Es könne insofern, so die Sachverständigen, "durchaus bezweifelt werden, ob Aufwand und Ertrag hier in einem angemessenen Verhältnis stehen".

UNHCR: Deutschland macht Grundrecht auf Familie zur Farce

"Ein Riesenthema schon in den Koalitionsverhandlungen und jetzt ein Riesenverfahren für wenig Ertrag", findet die SVR-Vorsitzende Petra Bendel auch nach einem Jahr Erfahrungen mit der Regelung. Sie wünscht sich eine Evaluation des Gesetzes. Man wisse gar nicht, wie es angewendet werde: "Wer wird aus welchen Gründen abgelehnt? Wie kann, wer Familiennachzug beantragt, seine humanitären Gründe, etwa Pflegebedürftigkeit, glaubhaft machen - in Herkunfts- oder Transitstaaten, deren Verwaltung höchstens unvollständig funktioniert?"

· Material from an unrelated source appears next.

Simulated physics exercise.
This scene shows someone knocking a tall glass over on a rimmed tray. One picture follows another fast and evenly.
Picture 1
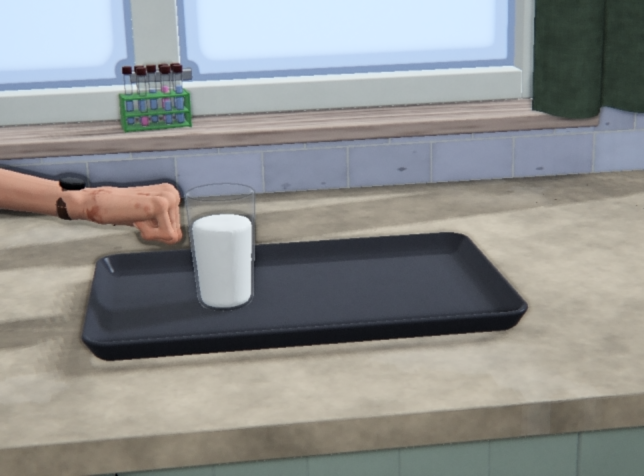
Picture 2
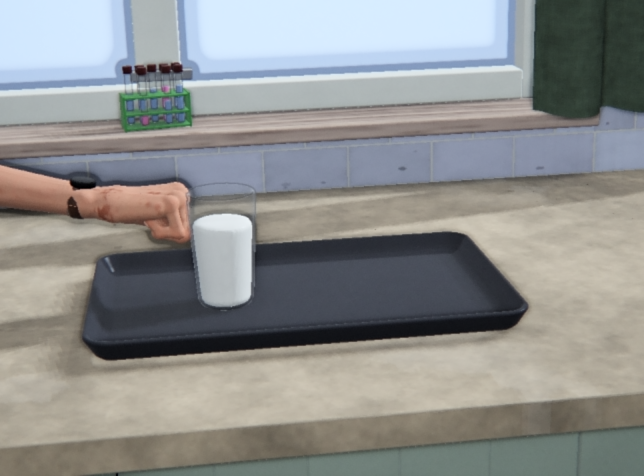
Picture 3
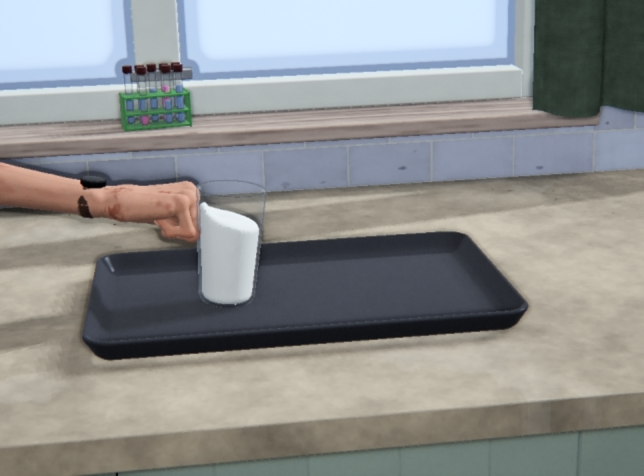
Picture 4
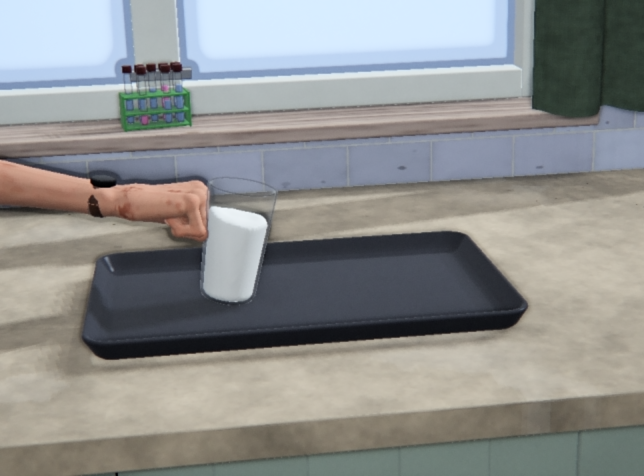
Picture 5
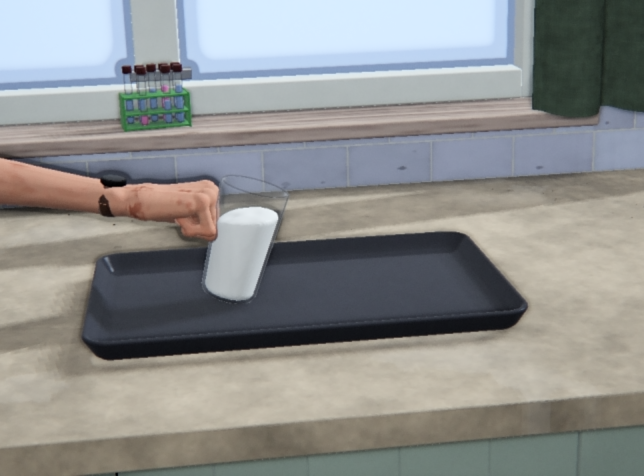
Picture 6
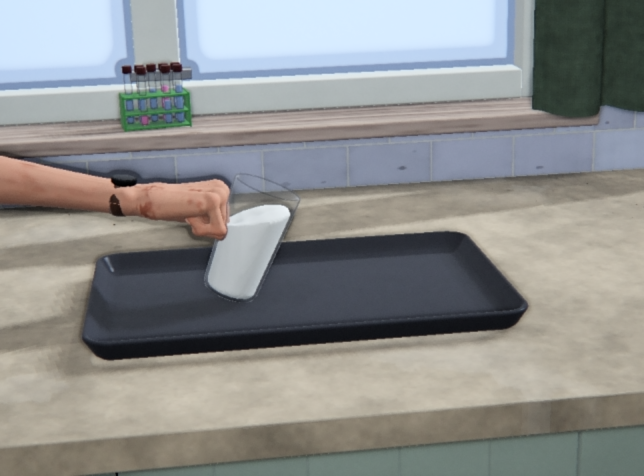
A hand reached in from the left and pushed the upper side of a tall glass of milk on a dark tray, and the glass leaned farther and farther right as the milk shifted inside.
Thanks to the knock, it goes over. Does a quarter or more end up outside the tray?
Over a quarter departs.
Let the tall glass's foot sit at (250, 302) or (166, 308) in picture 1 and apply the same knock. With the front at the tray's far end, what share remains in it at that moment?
Note: Case one near 75 in a hundred, case two near 55 in a hundred.
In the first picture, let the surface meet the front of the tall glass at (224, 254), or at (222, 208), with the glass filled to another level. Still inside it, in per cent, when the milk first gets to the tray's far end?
About 60 per cent first, about 60 per cent second.
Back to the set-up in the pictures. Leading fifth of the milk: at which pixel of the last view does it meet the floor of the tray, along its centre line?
I'd mark it somewhere close to pixel (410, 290).
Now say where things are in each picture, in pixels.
In the first frame, it leans 0°; its right rim is at (253, 192); the milk meets the walls at (192, 224) and (250, 220); the tray's far rim is at (493, 268); the tray is clear ahead.
In the second frame, it leans 0°; its right rim is at (254, 191); the milk meets the walls at (193, 223) and (251, 219).
In the third frame, it leans 5°; its right rim is at (265, 191); the milk meets the walls at (201, 206) and (257, 223).
In the fourth frame, it leans 11°; its right rim is at (275, 192); the milk meets the walls at (209, 208) and (266, 218).
In the fifth frame, it leans 17°; its right rim is at (287, 195); the milk meets the walls at (217, 221) and (278, 213).
In the sixth frame, it leans 23°; its right rim is at (298, 199); the milk meets the walls at (223, 222) and (289, 209).
A moment on, the tall glass is falling and 100 per cent is in the glass, 0 on the tray and 0 above or beyond its rim.
Next, the tall glass lies on its side and 88 per cent is in the glass, 7 on the tray and 5 above or beyond its rim.
Then the tall glass lies on its side and 50 per cent is in the glass, 40 on the tray and 10 above or beyond its rim.
Later the tall glass lies on its side and 25 per cent is in the glass, 40 on the tray and 34 above or beyond its rim.
Finally, 66 per cent is held by tray and glass, 34 is off the tray.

Sie verweist zudem auf die langen Wartezeiten allein auf einen Termin in den deutschen Konsulaten und Botschaften. "Bis zum ersten Termin kann es Wochen, Monate, manchmal über ein Jahr dauern." In Teheran etwa sind bis zum ersten Termin auch schon einmal mehr als zwei Jahre nötig.

Das war tatsächlich bereits ein Punkt für viel Kritik im Vorfeld: Dass die langen Wartezeiten und der Mahlstrom der Verwaltung dazu führen würden, dass eigentlich Nachzugsberechtigte zu alt würden, um noch nach Deutschland zu kommen. Durch die Volljährigkeitsvorschrift fallen schon einmal etliche Kinder heraus, die bis 18 eigentlich ein Recht auf ihre Familien hätten - auch nach den seit einem Jahr gültigen wenig familienfreundlichen Regeln.

Die kritisierte jetzt zum Jahrestag sehr deutlich das UNHCR. "Es gibt in allen Kulturen kaum eine wichtigeren Wert als die Familie", erklärte der Vertreter des UN-Flüchtlingshilfswerks in Deutschland, Dominik Bartsch. "Deshalb ist es nicht nachvollziehbar, dass minderjährige Flüchtlinge zwar ihre Eltern nachholen können, nicht aber ihre minderjährigen Geschwister." Das Gesetz mache damit "ein Recht zur Farce".